His two ISSCC 2026 papers push the method into new territory. One tackles a low-noise amplifier, the component that receives incoming signals and must amplify them without adding static. The chip covers the frequency bands used by 5G and targeted by 6G and reaches performance levels that conventional approaches have not achieved. What’s striking is how: the algorithm designed each stage of the amplifier in a way that looks wrong by textbook standards, yet together they achieve what conventional approaches could not.
A third paper, also at ISSCC 2026, applies the same method to signal filters used in receivers.
What This Means for Your Devices
The near-term implications are concrete. Design cycles that currently take expert teams six months to a year can now be compressed to days or two weeks. “Newer products would come faster to market, and they’ll perform better,” Hashemi says. “Technology can advance faster. The next iPhone can come sooner.”
Longer term, Chenna sees his algorithmic approach eventually combining with machine learning to create end-to-end design systems that require minimal input. A person defines what the chip needs to do. The algorithms handle everything else.
As for what happens to the engineers who currently do that work by hand, both researchers see a field in transition. Productivity will skyrocket first, Chenna says. The human challenge shifts from drawing circuits by hand to exploring a design space that, until now, no one even knew existed.
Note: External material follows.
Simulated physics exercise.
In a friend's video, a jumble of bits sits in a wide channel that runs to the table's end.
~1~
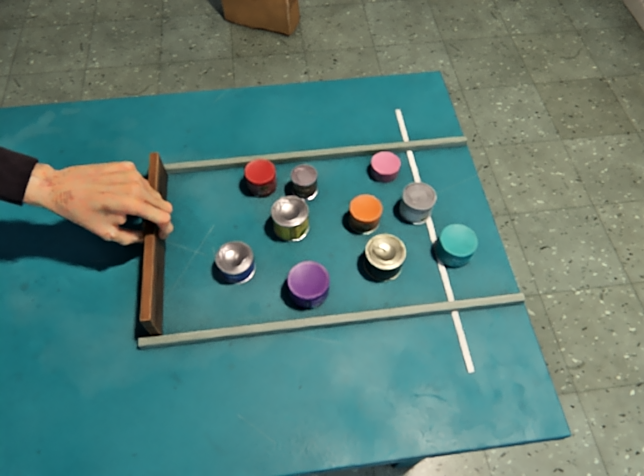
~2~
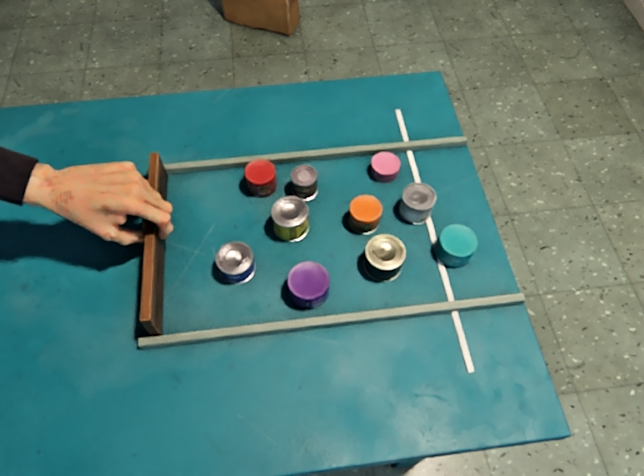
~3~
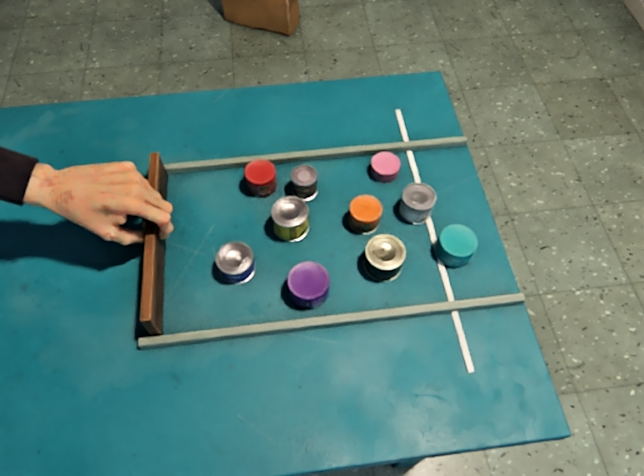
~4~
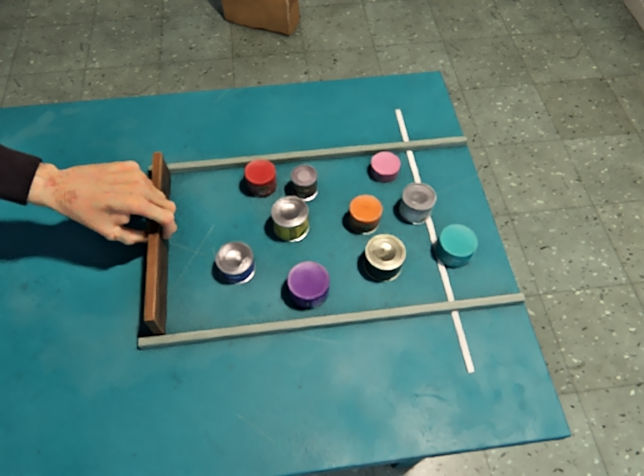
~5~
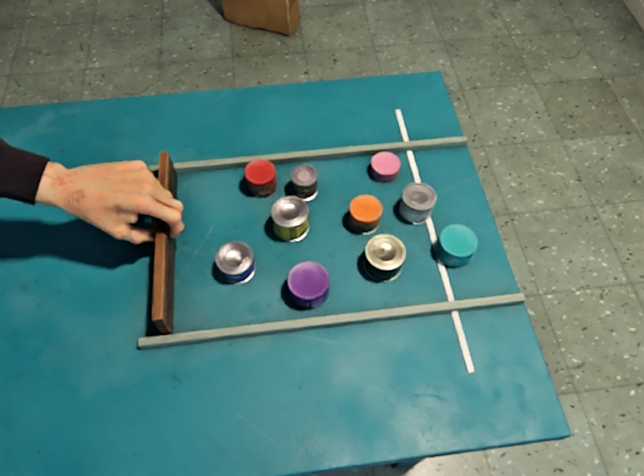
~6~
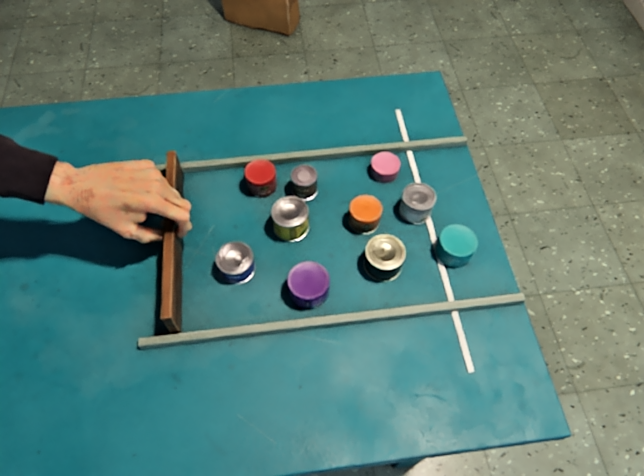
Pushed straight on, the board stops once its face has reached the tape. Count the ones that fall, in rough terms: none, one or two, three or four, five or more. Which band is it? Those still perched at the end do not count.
The band is one or two.
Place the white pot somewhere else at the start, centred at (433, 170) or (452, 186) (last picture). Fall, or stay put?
Results in order - still up; still up.
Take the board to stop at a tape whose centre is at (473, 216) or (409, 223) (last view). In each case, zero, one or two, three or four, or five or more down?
One after another: At least five; not one.
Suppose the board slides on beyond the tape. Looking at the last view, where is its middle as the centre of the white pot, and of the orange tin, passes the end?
Near (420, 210) in the first case, near (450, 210) in the other.
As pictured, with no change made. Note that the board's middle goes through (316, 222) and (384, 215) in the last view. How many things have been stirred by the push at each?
The number moved is 6 and then 10.
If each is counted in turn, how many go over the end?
Precisely 2.
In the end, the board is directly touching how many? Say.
That makes 5.
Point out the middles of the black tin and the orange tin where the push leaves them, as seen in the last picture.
Near (491, 246) and (480, 213).
A little later, none off yet; turquoise tub at rest near (456, 246); white pot at rest near (417, 204); pink tub at rest near (385, 168).
When it is over, the number that fall off is one or two; down, white pot and turquoise tub.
It is a view Hashemi holds personally, not without a touch of irony. “Algorithms and AI solutions will improve productivity, reduce time to market, and offer solutions that are far superior to and at this time unexplainable to human designs. There will be a time when far fewer human designers would be needed to accomplish the same tasks.” He pauses, with the wry resignation of someone who has spent 30 years mastering exactly the craft his work is now disrupting. “At least I was the one who contributed to this. It’s better that I do it than somebody else.”